Governments, of any stripe, really hate having someone tell them what to do. They're supposed to be telling others what to do.
Fairy snuff. Then this "Intellectual property" which belongs to Sony needs to be protected by Sony, not by the Wifi owner.
Sony, protect "your property" from being listened to. Lock it up, like all valueables you don't want stolen and don't make copies, because that just multiplies what you're supposed to be protecting.
What? You can't make money if you don't sell your copies? Well sell your copies, then. But those copies belong to the person who bought it.
What? You can't let them own it because they'll make copies and give or sell those copies? Then don't sell them copies or the original.
What? You can't make money if you do that? Well, you're fucked. I can't make money selling naked pictures of myself, no matter how much effort I put into it. I don't demand that I get rights to do so, however, and sue anyone who damages my ability to make money (by, for example, selling pictures of their own bodies, or telling people "I'd rather go visit goatse than look at that picture").
People don't make a living stone knapping any more.

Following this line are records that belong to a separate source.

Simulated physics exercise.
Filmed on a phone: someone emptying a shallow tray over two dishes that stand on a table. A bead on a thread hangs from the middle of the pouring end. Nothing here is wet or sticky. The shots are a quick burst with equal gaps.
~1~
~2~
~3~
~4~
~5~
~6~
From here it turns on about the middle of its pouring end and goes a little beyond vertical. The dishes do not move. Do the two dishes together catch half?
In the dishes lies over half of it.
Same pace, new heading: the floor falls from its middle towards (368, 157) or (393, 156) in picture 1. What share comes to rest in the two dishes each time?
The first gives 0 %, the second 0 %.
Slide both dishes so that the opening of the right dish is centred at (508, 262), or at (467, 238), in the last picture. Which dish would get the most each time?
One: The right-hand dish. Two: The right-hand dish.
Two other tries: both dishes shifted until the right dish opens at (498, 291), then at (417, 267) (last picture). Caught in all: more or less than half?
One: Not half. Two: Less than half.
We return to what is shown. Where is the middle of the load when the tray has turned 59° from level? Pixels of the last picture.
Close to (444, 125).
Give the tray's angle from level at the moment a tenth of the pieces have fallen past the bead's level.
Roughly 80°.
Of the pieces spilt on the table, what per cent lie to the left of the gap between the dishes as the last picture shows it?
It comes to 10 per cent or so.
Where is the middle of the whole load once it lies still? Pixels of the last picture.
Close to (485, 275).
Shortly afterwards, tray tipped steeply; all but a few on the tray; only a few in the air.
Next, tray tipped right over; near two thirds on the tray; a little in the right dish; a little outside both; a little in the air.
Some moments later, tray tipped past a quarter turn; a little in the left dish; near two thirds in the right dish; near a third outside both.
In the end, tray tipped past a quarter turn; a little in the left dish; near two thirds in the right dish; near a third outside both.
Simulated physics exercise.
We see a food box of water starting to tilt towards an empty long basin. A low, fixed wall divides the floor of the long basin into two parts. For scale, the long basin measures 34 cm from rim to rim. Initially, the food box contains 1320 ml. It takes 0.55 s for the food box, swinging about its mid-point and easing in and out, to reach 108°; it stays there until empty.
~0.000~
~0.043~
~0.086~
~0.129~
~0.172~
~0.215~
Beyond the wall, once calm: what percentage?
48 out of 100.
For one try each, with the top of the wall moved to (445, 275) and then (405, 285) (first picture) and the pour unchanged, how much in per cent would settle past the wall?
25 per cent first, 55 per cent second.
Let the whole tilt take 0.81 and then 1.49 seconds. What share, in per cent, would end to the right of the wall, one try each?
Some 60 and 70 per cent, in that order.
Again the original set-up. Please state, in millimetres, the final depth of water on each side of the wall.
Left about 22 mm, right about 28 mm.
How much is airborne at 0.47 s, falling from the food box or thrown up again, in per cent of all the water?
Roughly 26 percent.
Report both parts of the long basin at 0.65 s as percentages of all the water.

Why should you make a living selling copies of other people's work and stealing the work of copying other people did to ensure this is profitable?
I'm oblivious to EU laws and precedent regarding this, but I wonder if this case would have an (positive?) legal implications for TOR exit node operators...
They're owned by private individuals. And the parking lots? Private ownership. Your drive? Privately owned. Toll roads? Private (usually). And so on and so forth.